The military also said it had raided a mosque in Sadr City looking for a missing US soldier and his kidnappers. The soldier was not found but three suspects were detained.

Residents living near Sadr City said gunfire and air strikes began about 11 p.m. Tuesday and continued for hours. The neighborhood was sealed to outsiders before dawn.

Groups of young men in black fatigues favored by the Mahdi Army were seen driving toward the area to join the fight. Explosions and automatic weapons fire were heard above the noise of US helicopters circling overhead firing flares.

Crowds of Shiite men, some carrying pistols and others hoisting giant posters of al-Sadr, swarmed onto the district's streets Wednesday morning, chanting, "America has insulted us."

Throughout the day and into the night, US F-16 jet fighters growled across the Baghdad sky, and at one point the report of tank cannon fire echoed across the city five times in quick succession.

Streets were empty and shops closed, although the district still had electricity from the national power grid.

Well after nightfall, residents said all roads into the slum remained blocked by U.S. and Iraqi forces. U.S. soldiers were searching all cars.

A frustrated motorist waiting at one checkpoint jumped out of his car and called for al-Maliki to resign.

"Where is al-Maliki? It would be more honorable for him to resign. Why is he letting the Americans do this to us," the driver could be heard to scream.
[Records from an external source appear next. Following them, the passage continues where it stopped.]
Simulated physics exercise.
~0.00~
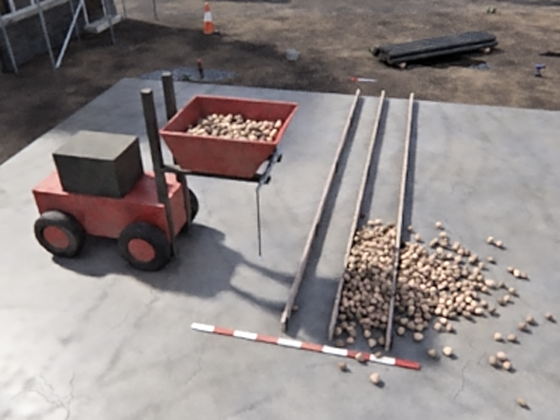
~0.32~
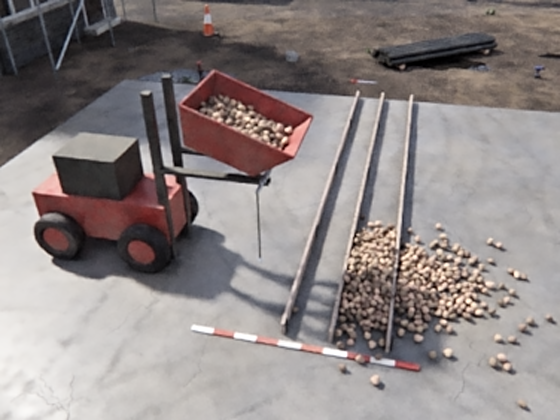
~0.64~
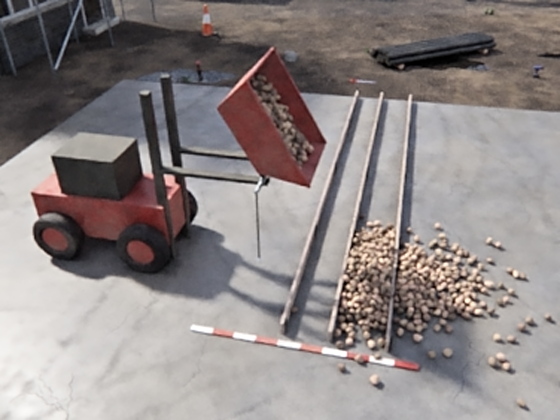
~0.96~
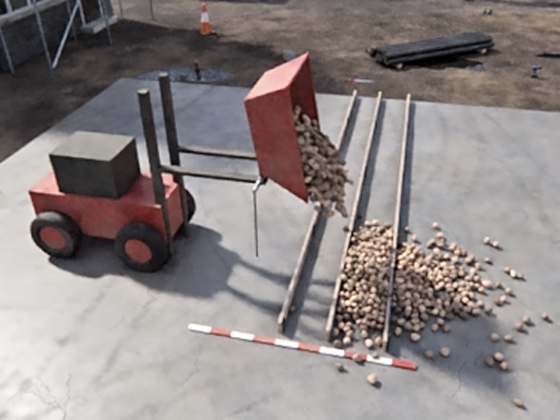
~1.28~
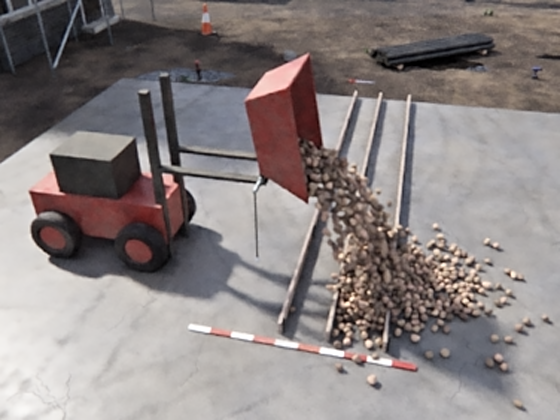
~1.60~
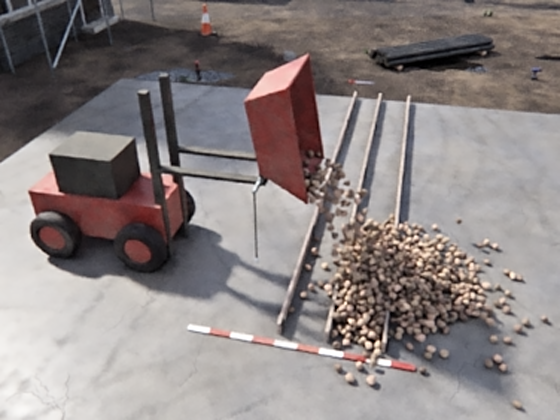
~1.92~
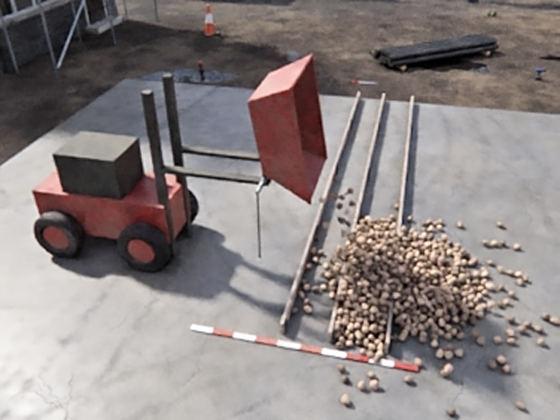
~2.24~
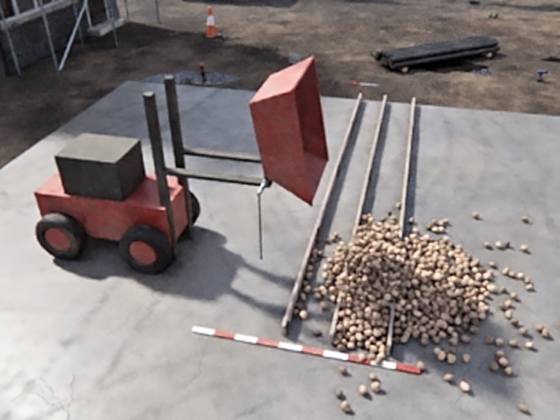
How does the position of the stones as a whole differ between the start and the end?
At the start the stones are split between the raised skip and the heap on the ground, while at the end they all lie on the ground. Taken together, they have moved to the right and lower down in the view.
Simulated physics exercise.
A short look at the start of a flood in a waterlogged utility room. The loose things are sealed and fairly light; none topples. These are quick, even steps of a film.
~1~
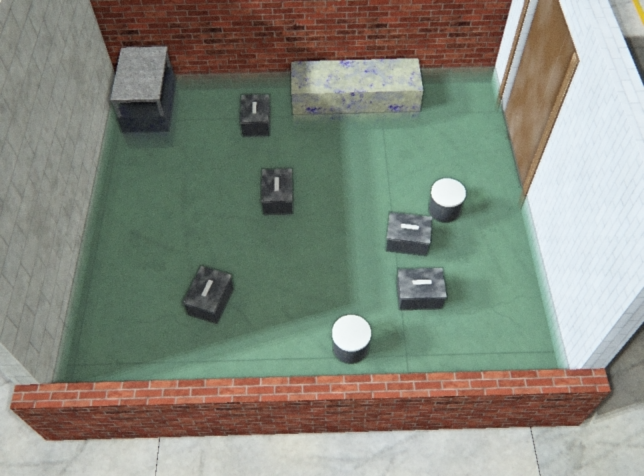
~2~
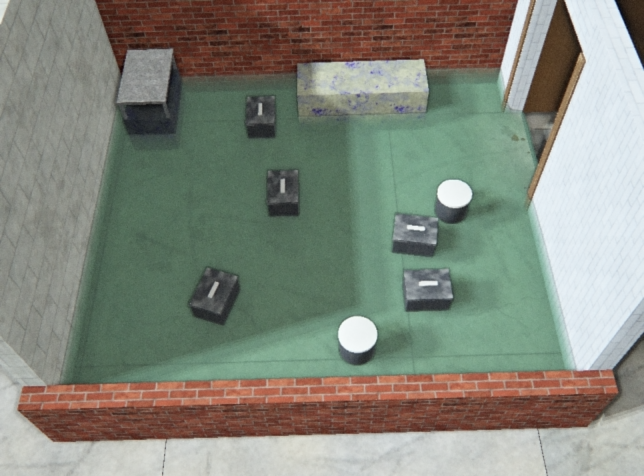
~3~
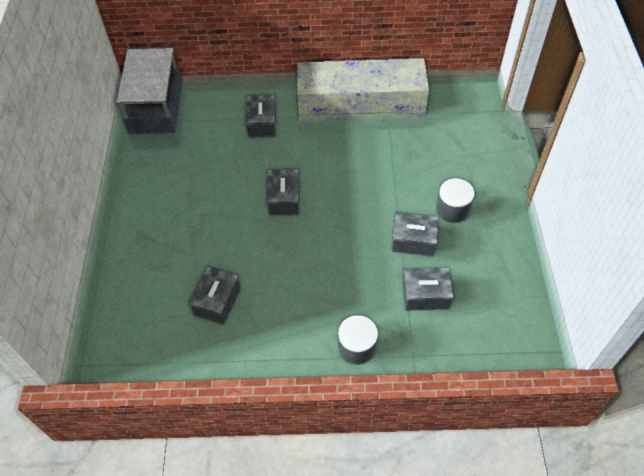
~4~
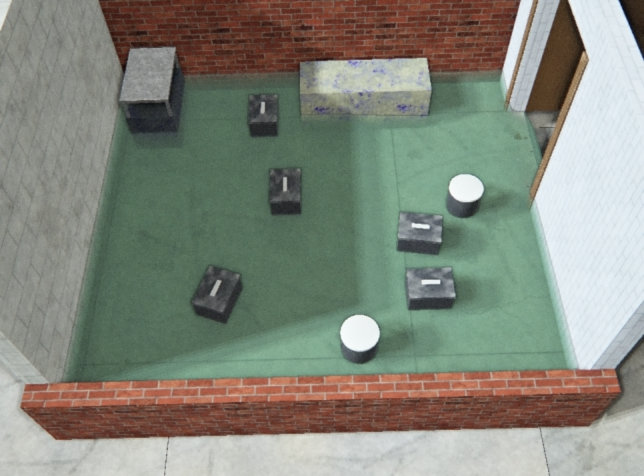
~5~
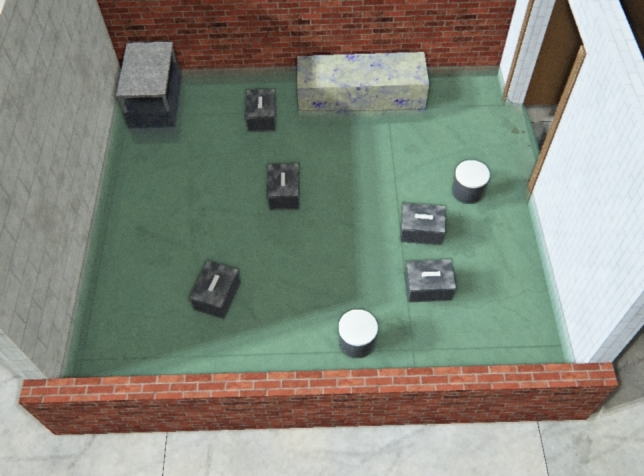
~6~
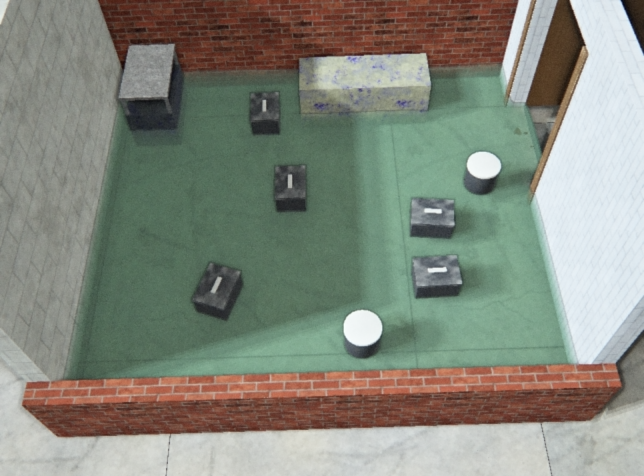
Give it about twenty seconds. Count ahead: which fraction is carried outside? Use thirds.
That comes to at least two thirds.
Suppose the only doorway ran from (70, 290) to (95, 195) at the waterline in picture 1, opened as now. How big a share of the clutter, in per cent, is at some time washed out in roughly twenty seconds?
Close to 60 %.
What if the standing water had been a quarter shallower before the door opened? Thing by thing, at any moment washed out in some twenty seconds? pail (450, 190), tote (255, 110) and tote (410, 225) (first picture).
In that order: Gone, gone, washed out.
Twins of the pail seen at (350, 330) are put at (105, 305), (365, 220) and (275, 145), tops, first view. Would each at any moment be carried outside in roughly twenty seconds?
As listed: Inside, carried outside, out.
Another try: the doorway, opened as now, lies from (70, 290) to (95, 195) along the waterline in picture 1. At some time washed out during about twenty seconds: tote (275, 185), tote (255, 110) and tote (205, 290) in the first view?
One after the other: Carried outside, yes, yes.
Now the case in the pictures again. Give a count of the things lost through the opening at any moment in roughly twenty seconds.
5 of them.
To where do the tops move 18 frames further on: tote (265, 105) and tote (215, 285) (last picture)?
Close to (360, 121) and (284, 263).
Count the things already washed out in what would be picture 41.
The number is 5.
A moment on, 1 of 7 are out; 6 afloat.
Next, 3 of 7 are out; 4 afloat.
Later, 5 of 7 are out; 2 afloat.
In the end, 5 of 7 are out; 2 afloat.
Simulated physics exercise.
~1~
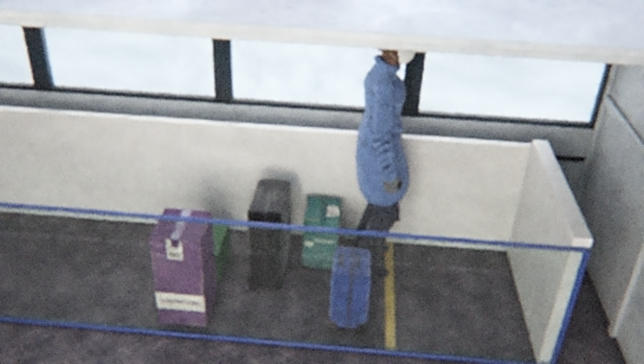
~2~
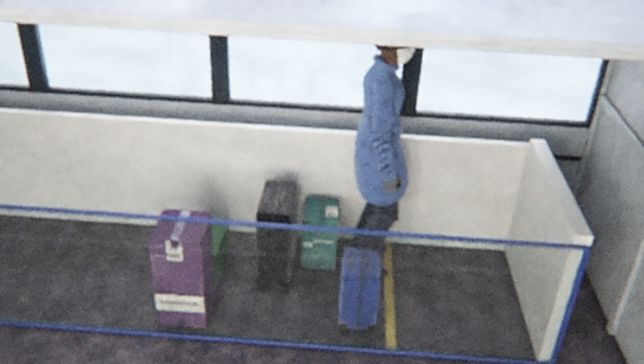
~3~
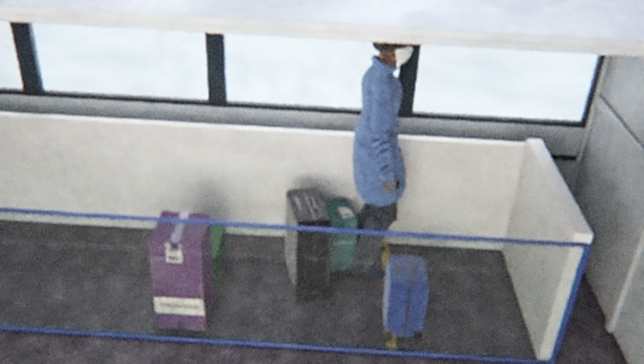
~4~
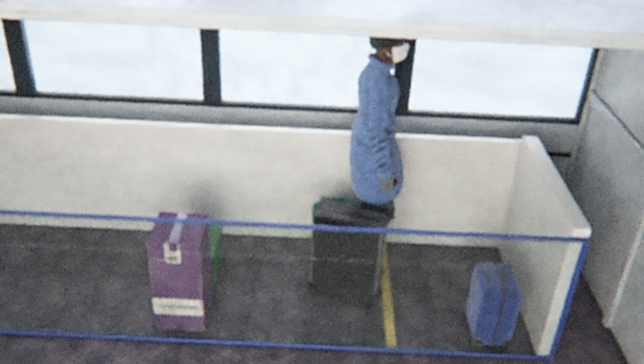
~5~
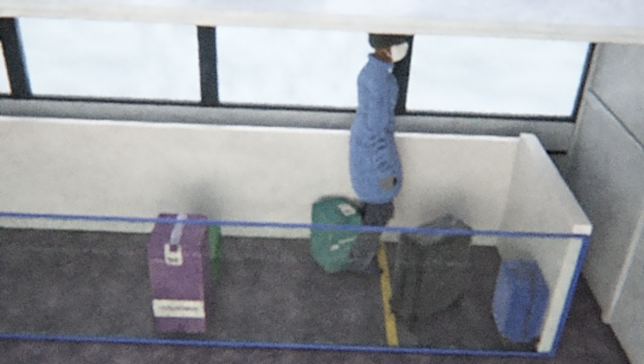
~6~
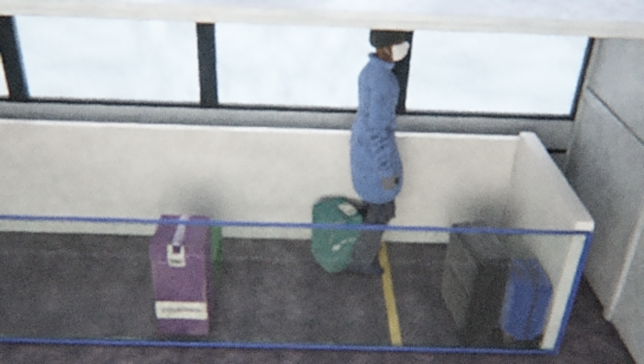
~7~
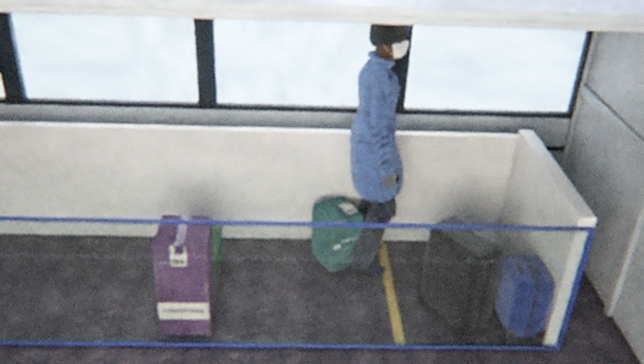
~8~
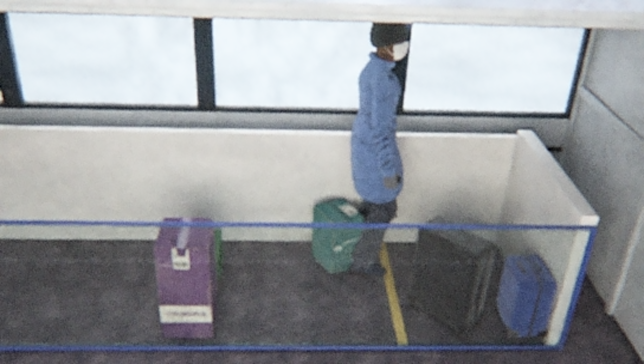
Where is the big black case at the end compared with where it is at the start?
At the start it stands left of the yellow line, between the purple bag and the teal pack. At the end it is to the right of the line, between the line and the small blue case.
Falah Hassan Shanshal, a lawmaker from al-Sadr's political bloc, said women and children had been killed, although videotape pictures of the bodies from the neighborhood taken at the local morgue showed only male victims.

"If there was an arrest operation, it should have been carried out by the Iraqi authorities, and not like this where air cover is used as if we were in a war zone," Shanshal said in an interview with the government's al-Iraqiya television station.